La désignation bénéficiaire est soumise à une règle de forme impérative dans la loi du 25/6/1992 sur le contrat d’assurance terrestre, l’article 106, al.2 fait référence à l’article 10 de la loi et donc à l’exigence d’un écrit.

Les héritiers légaux ont été expressément désignés par la défunte dans les conditions particulières de la police.

L’article 731 du Code civil définit précisément les héritiers légaux : Les successions sont déférées aux enfants et descendants du défunt, à son conjoint non divorcé ni séparé de corps, à ses ascendants [, à ses parents collatéraux et, dans les limites des droits qui lui sont conférés, à son cohabitant légal], dans l’ordre et suivant les règles ci-après déterminés.

La prétention des appelants ne peut se fonder sur l’article 110/1 de la loi du 25/6/1992 inséré par la loi du 13 janvier 2012 et qui concerne la désignation du bénéficiaire d’un contrat d’assurance-vie.

La loi est entrée en vigueur le 3 mars 2012.

 

Pour les contrats d’assurance-vie conclus depuis cette date lorsque les héritiers légaux sont désignés comme bénéficiaires sans indication de leurs noms, la prestation d’assurance est due, jusqu’à preuve du contraire ou sauf clause contraire, à la succession du preneur d’assurance.

Pour les assurances-vie conclues avant le 3 mars 2012 et qui contiennent la clause “héritiers légaux”, le preneur d’assurance peut, à l’initiative de l’assureur, déclarer jusqu’au 3 mars 2014, au moyen d’un avenant, qu’il renonce à l’application de l’article 110/1 .

Dès lors que la preneuse d’assurance est décédée le 24/11/2005, que les conditions générales du contrat précisent que le contrat prend fin en cas de décès de l’assuré, le nouvel article 110/1 ne peut trouver à s’appliquer au contrat litigieux car celui-ci n’est plus en cours après le décès de la tête assurée.

En outre, la lecture de la loi permet de conclure qu’elle ne peut s’appliquer aux contrats où le preneur d’assurance est décédé avant son entrée en vigueur puisqu’elle laisse à celui-ci la possibilité de renoncer à l’application de l’article 110/1, ce qui présuppose à tout le moins qu’il soit encore en vie.

L’assureur cite les documents parlementaires desquels il ressort que le Législateur a envisagé l’hypothèse où lors de l’entrée en vigueur de la loi nouvelle le preneur d’assurance était décédé et les indemnités non liquidées, hypothèse rencontrée dans le présent litige, et que cette hypothèse n’a pas été intégrée dans le champ d’application de la nouvelle loi.

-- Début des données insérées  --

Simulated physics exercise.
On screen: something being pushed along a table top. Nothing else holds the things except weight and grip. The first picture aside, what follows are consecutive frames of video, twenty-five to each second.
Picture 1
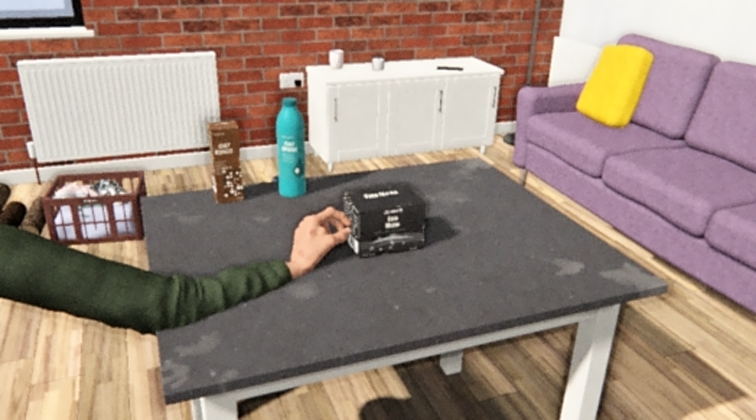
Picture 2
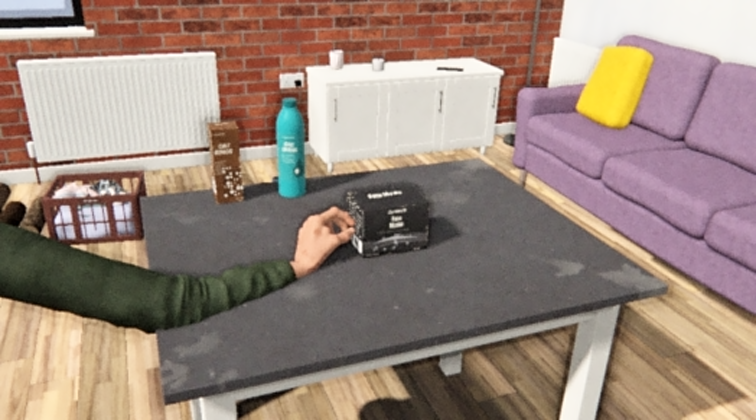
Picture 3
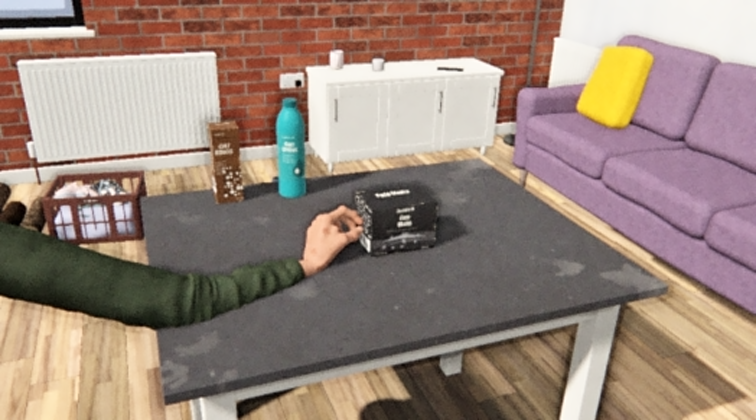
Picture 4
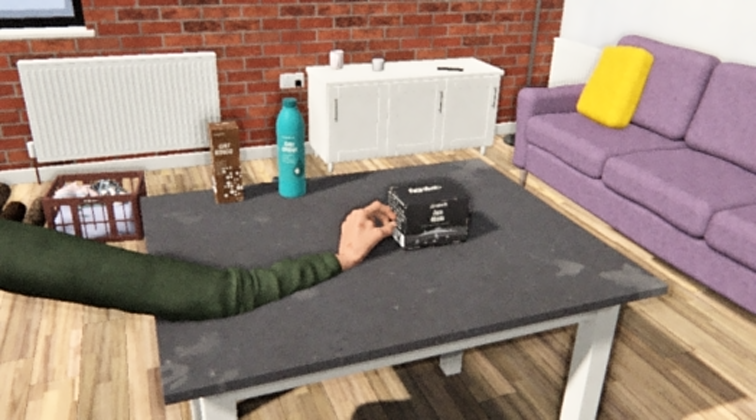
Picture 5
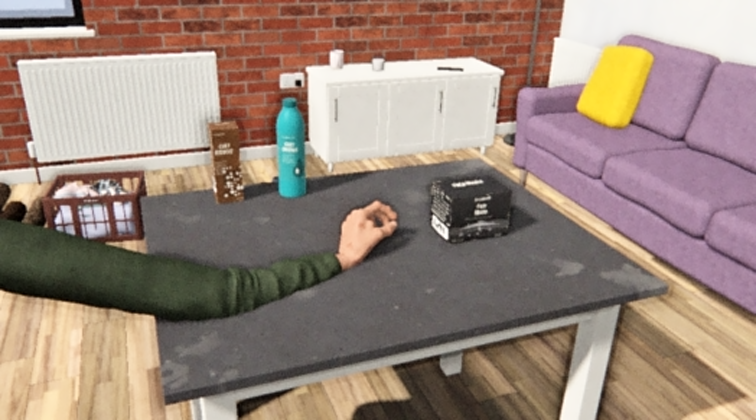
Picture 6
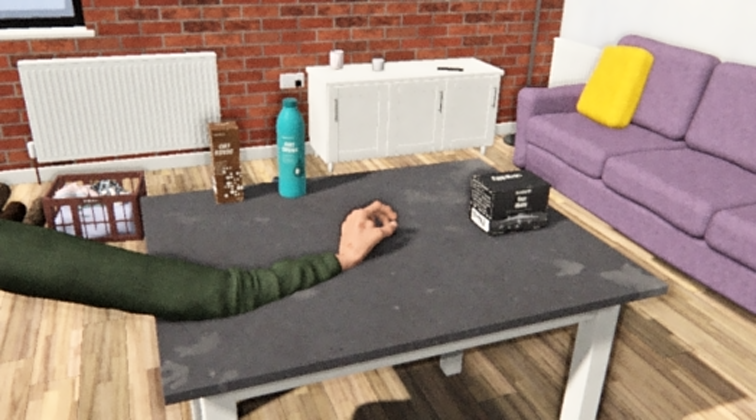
The clip opens on a hand in a green sleeve touching a black box on a dark table, near a teal bottle and a brown carton. The hand pushes the box slightly right, then faster, before the box separates from the fingers and slides farther right while the hand stays behind.
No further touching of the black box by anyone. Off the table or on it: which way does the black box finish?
Off the table.
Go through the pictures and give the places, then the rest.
In the first picture, under the hand; black box (384, 221).
In the second picture, under the hand; black box (388, 221).
In the third picture, under the hand; black box (395, 220).
In the fourth picture, black box (427, 215).
In the fifth picture, black box (470, 209) moved about its own width.
In the sixth picture, black box (509, 202) moved about its own width.
Then, 0.20 s later than the last frame, black box now off the table.
Then, 0.40 s later than the last frame, things are still on the move.
When it is over, off the table, black box.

Les demandeurs soutiennent encore que le testament rédigé à leur profit serait une révocation implicite mais certaine de la clause bénéficiaire.

Or, en l’espèce la défunte n’a pas expressément révoqué ses héritiers légaux dans le cadre de l’assurance litigieuse lorsqu’elle a rédigé son testament et rien ne démontre qu’elle aurait tacitement mais de façon certaine révoqué la clause bénéficiaire.

La sécurité juridique impose de privilégier la volonté exprimée sans équivoque par rapport à des analyses d’intention faites par des personnes y ayant un intérêt direct.

Il en résulte que l’action des demandeurs n’est pas fondée dès lors que la défunte a réservé le bénéfice de la police à ses héritiers légaux dont l’existence a été prouvée en cours de procédure.

Ceci témoigne de l’importance de la réforme de 2012. Aujourd’hui, les demandeurs, en leur qualité de légataire universel, et en l’absence d’héritiers réservataires, auraient bénéficié de l’assurance vie.